Defendants also assert that Plaintiff had the assistance of counsel while her charge was still pending before the NMHRB, so her counsel could have amended the charge and provided the individual defendants with the requisite notice. Indeed, the record shows Plaintiff filed her federal lawsuit with the assistance of counsel on August 12, 2019, and in that original complaint asserted causes of action under the NMHRA. Yet, the NMHRB did not issue its Order of Non-Determination to Plaintiff until December 5, 2019, potentially affording her counsel time to have amended the charge to clarify that she was charging individual defendants before the administrative procedures before the NMHRB ended. Although Defendants cited the EEOC website that permits amendment of the charge, the parties did not supply the Court will any law indicating that Plaintiff could have timely amended her complaint with the NMHRB on or after the time she secured counsel. Finally, neither Plaintiff's allegations in the Complaint nor the evidence indicates that the individual defendants were named in the charge or any attachments. Constructive notice to the individual defendants was a factor the Lobato court considered, but the record is unclear as to whether Plaintiff submitted any attachments to her EEOC charge identifying or describing the actions of individual Defendants. Summary judgment submissions would enable the parties to address these issues.

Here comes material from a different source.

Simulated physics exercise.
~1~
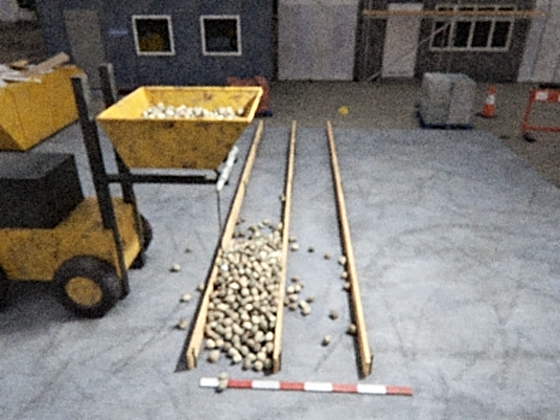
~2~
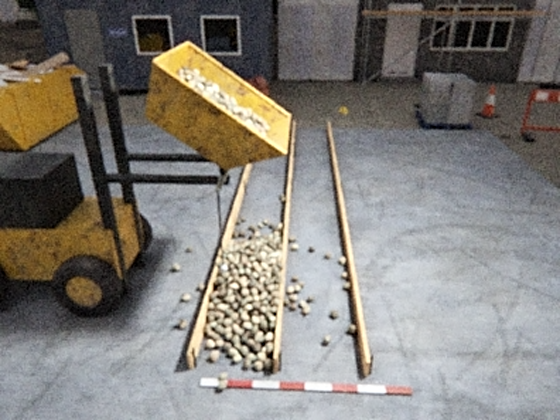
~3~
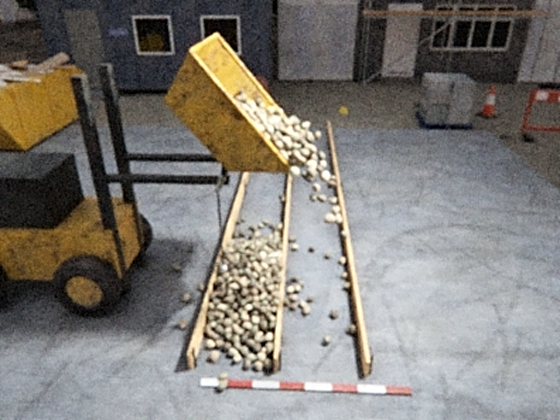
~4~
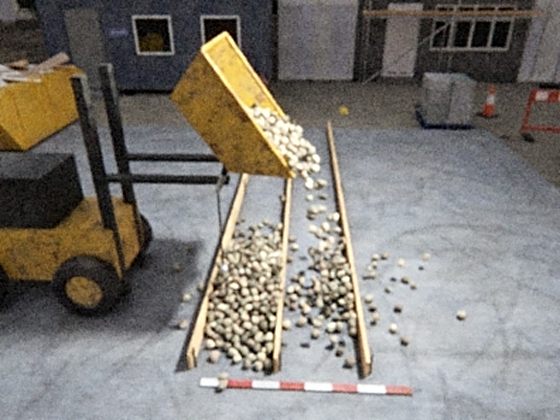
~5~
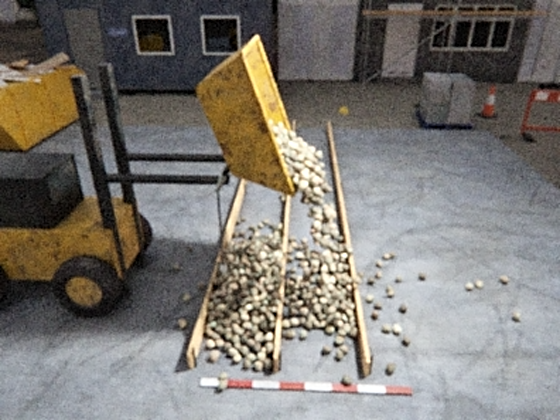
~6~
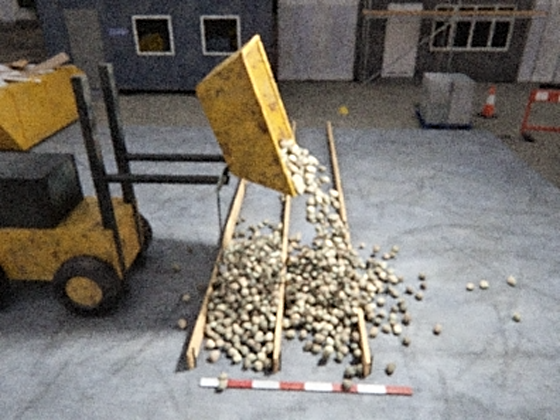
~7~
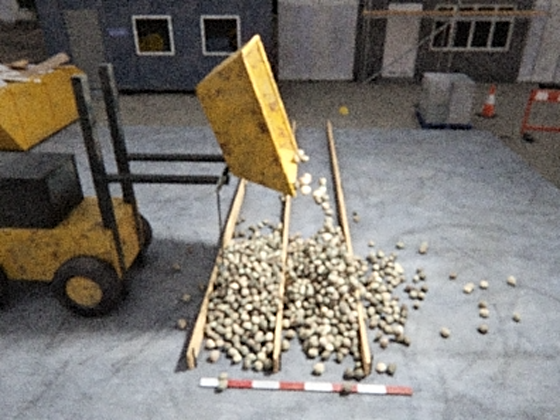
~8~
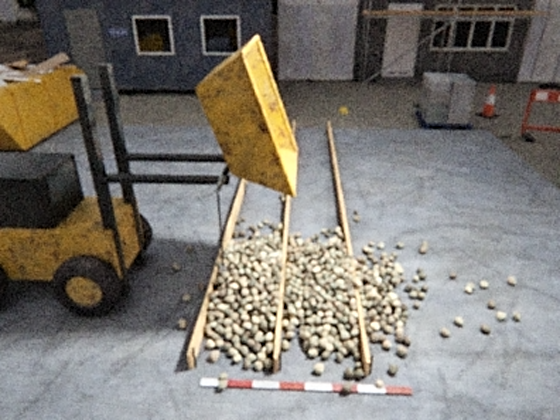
The footage shows a yellow forklift-like machine tipping a yellow skip rightward in stages over three boards, pouring pale stones beside an earlier pile, mostly into the right-hand bay. Some scatter past the last board, and the skip ends steeply tilted and empty while the stones lie still.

IT IS THEREFORE ORDERED that Defendants' Motion and Memorandum for Partial Judgment on the Pleadings (ECF No. 18) is DENIED as to their requests for judgment on the pleadings as to Counts I, II, III, VII, and X. The Court RESERVES RULING on Defendants' request to dismiss the NMHRA claims in Counts IV and VIII based on the failure to exhaust administrative remedies. The parties must file their submissions on the exhaustion issue in accordance with Rule 12(d) within 30 days from the filing of this Memorandum Opinion and Order.